“E l’editore disse la poesia è finita” titola l’Avvenire, spiegando come i principali marchi editoriali italiani abbiano rinunciato alla pubblicazione di collane dedicate ai versi dei poeti.
Su Twitter, intanto, Einaudi fa sapere che la sua casa editrice è tra le pochissime che ancora persevera nella pubblicazioni di volumi di poesia, ma non può fare a meno di chiedersi “fino a quando?”
In un Paese in cui il 59% della popolazioe non legge nemmeno un libro all’anno, la notizia non è certo una sorpresa. Gli editori, che non hanno per missione il bene dell’umanità ma quella, legittima, di far soldi, ragionano così: la poesia non vende, la poesia si elimina. Come dare loro torto?
Prima ancora di domandarsi perché in Italia non si legge poesia, occorrerebbe chiedersi perché non si legge tout court. L’analisi, già trattata d sociologi e intellettuali ben più titolati della sottoscritta, riconduce a una molteplicità di fattori che caratterizzano la società attuale: diffusione della tecnologia che incentiva le comunicazioni istantanee e riduce la capacità di concentrazione, predominio delle immagini sulle parole, riduzione del prestigio del ruolo dello scrittore a favore di altre figure sociali considerate modelli (youtube insegna), preparazione scolastica poco efficace e via di questo passo.
In un panorama tanto desolante è logico che la poesia sia la vittima designata: troppo difficile da assimilare in un mondo che funziona a colpi di 140 caratteri.Eppure, sui social ci sono persone che creano hashtag poetici a tutto spiano e pubblicano versi di Ungaretti, Pessoa, Alda Merini, come i ragazzini fanno con quelli del cantante più famoso del momento.
Serve a qualcosa questo continuo citare?
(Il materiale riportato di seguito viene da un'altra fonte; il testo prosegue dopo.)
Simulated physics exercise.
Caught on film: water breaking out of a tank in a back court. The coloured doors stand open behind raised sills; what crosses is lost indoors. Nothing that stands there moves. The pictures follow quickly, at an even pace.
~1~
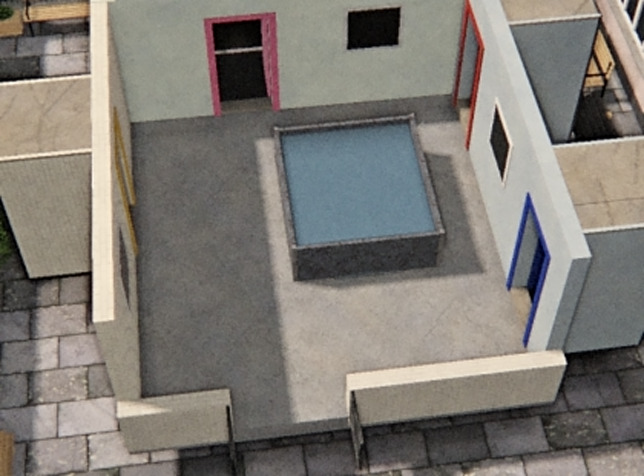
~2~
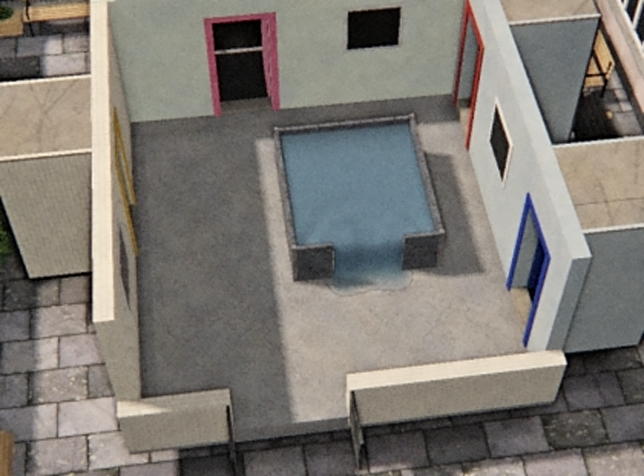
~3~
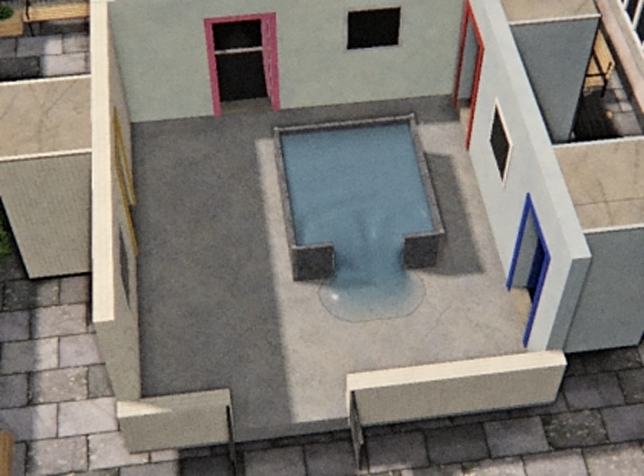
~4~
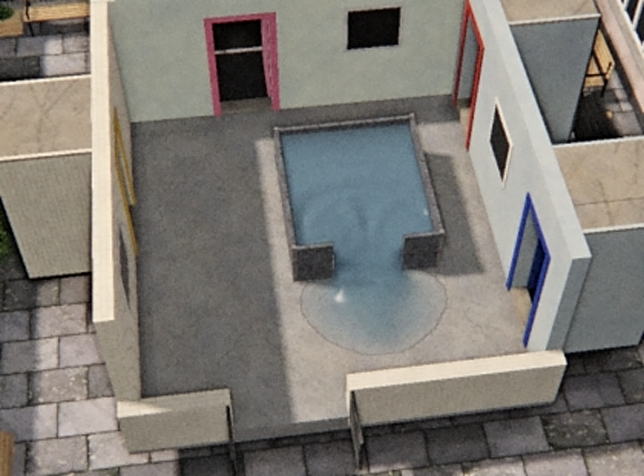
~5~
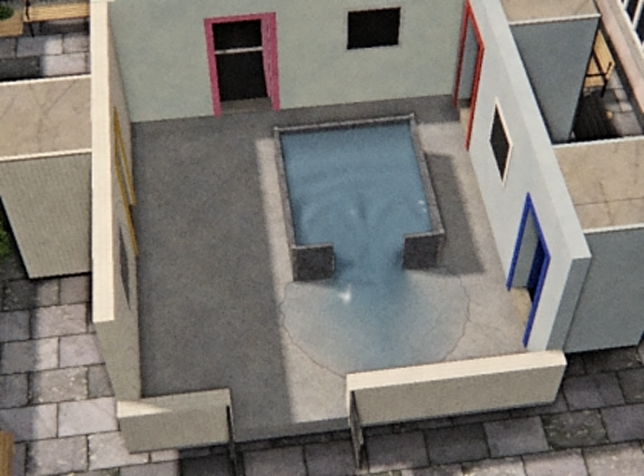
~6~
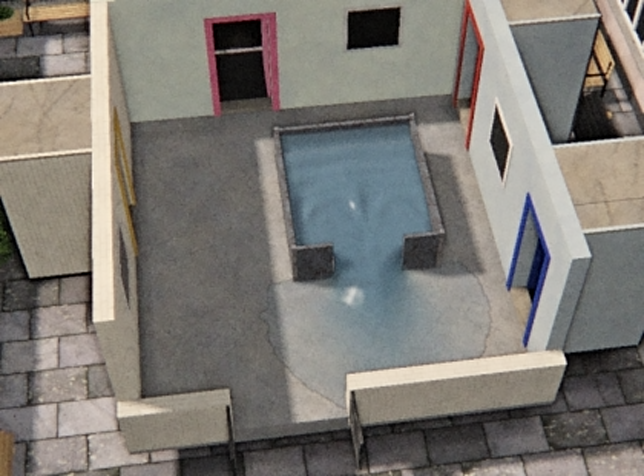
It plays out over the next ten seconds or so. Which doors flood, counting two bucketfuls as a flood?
The yellow door admits no more than that; the pink door admits no more than that; the blue door lets in a lot; the red door admits no more than that.
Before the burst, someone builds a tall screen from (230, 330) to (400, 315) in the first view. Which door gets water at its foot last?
The one in pink.
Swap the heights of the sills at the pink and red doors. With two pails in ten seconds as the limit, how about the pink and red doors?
In short: The pink door is under; the red door floods.
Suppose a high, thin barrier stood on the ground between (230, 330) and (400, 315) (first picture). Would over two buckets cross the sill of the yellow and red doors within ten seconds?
Yellow door passes that mark, red door takes less.
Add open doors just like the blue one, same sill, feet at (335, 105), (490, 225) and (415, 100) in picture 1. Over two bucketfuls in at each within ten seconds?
As listed: Takes less, is under, floods.
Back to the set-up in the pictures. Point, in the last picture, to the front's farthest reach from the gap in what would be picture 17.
I would point to (156, 423).
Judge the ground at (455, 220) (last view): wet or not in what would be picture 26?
Verdict: Flooded.
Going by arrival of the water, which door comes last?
It is the pink-painted one.
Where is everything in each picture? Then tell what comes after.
In the first picture, still water in the water tank at (356, 182).
In the second picture, the front is at (407, 279), out from the gap at (367, 260).
In the third picture, the front is at (413, 305), out from the gap at (367, 262).
In the fourth picture, the front is at (398, 348), out from the gap at (367, 262).
In the fifth picture, water pours out at (367, 262) and has run to a hidden place.
In the sixth picture, water pours out at (367, 262) and has run to a hidden place.
A moment on, water covers 25 % of the floor; the yellow door not reached, the pink door not reached, the blue door wet at the sill, nothing in, the red door not reached.
Next, water covers 30 % of the floor; the yellow door not reached, the pink door not reached, the blue door under two buckets in, the red door not reached.
Then, water covers 50 % of the floor; the yellow door not reached, the pink door not reached, the blue door over two buckets in, the red door wet at the sill, nothing in.
Later, water covers 85 % of the floor; the yellow door wet at the sill, nothing in, the pink door wet at the sill, nothing in, the blue door far over two buckets in, the red door wet at the sill, nothing in.
In the end, water covers 100 % of the floor; the yellow door under two buckets in, the pink door wet at the sill, nothing in, the blue door far over two buckets in, the red door wet at the sill, nothing in.
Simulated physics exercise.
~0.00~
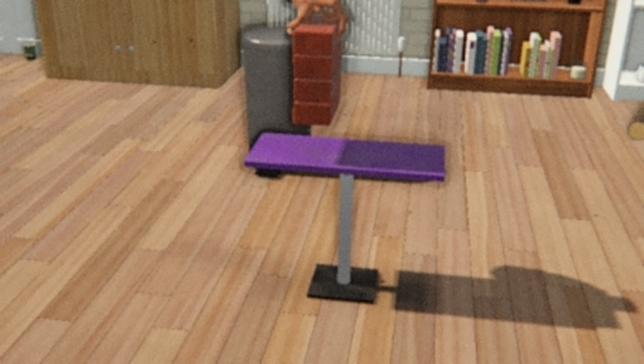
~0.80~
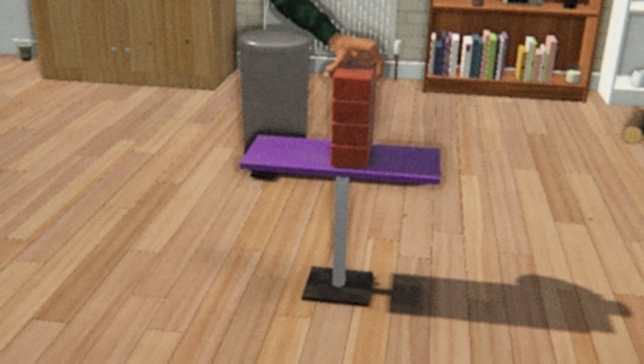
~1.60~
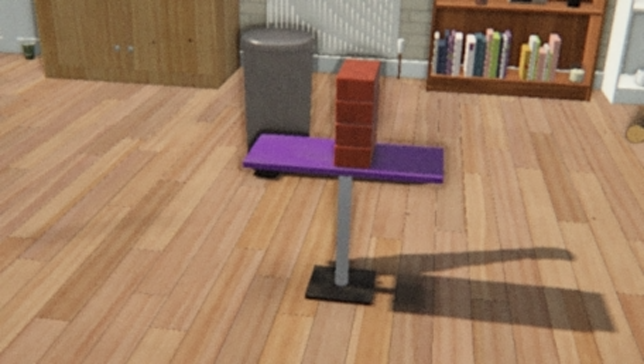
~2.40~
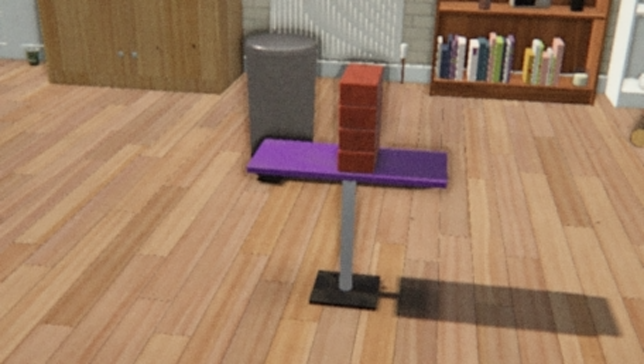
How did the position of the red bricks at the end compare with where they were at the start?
At the start the bricks were held up by a hand over the left part of the purple table. By the end they were lower and further right, standing on the tabletop near its middle.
Vista la moria delle collane di poesia è difficile essere ottimisti. I versi delle poesie famose in rete spesso soddisfano le esigenze di visibilità di una nicchia di persone in cerca della frase ad effetto, quella capace di generare la condivisione del tweet, parole spesso copiate da qualche sito trovato per caso. Belle da leggere, insomma, ma senza futuro.
L’unica speranza di salvare la bellezza del verso poetico e di tramandarne l’uso nel tempo viene dalla scuola. E negli ultimi quarant’anni non mi pare che sia stato fatto una grande lavoro in questo senso. Nelle aule italiane si recitano poesie a memoria in prima elementare per la festa della mamma, poi il vuoto. Ricordo spiegazioni annoiate e annotazioni a matita al margine di poesie che mi sono diventate care soltanto da adulta, quando ho potuto recitarle nel silenzio della mia stanza, amando il suono di ogni parola e comprendendone il significato profondo. Quanti, terminati gli studi, hanno avuto il desiderio e la fortuna di poterlo fare?
Abbiamo bisogno di una schiera di “professor Keating”, il Robin Williams de L’attimo fuggente, capaci non di salire in cattedra, ma di scendere in giardino con gli allievi e recitare loro versi che tocchino le corde sensibili del loro essere in formazione. La poesia è invenzione, bisogna inventarsi un modo per farla apprezzare e prima ancora occorre fornire ai giovani gli strumenti per comprenderla. Come possiamo pretendere che amino i versi se scrivere un tema senza errori nella propria lingua per molti è un’impresa impossibile?
Forse anche i poeti contemporanei, per sopravvivere devono cambiare. Può piacere o no, ma oggi il mondo viaggia a una velocità diversa dal passato. Si fatica ad arrivare in fondo a un post come questo (grazie a chi sta ancora leggendo), figuriamoci a un poema.Le parole sono frecce, non più gocce che cadono lentamente nell’anima. Fossi un poeta scriverei versi fulminei, capaci di lasciare il segno prima che il lettore metta un segno alla pagina, per continuare un’altra volta, volta che non arriverà mai.
Ci sono tweet, non citazioni, si badi bene, che sono pura poesia e forse chi li scrive non lo sa. Si vedono parole di rara bellezza in rete, abbandonate al loro destino fatto di pochi retweet, mentre quelle triviali invadono ogni spazio.
Se ci vergogniamo della poesia, lasciamo il mondo in mano ai cinici. E non è una bella cosa.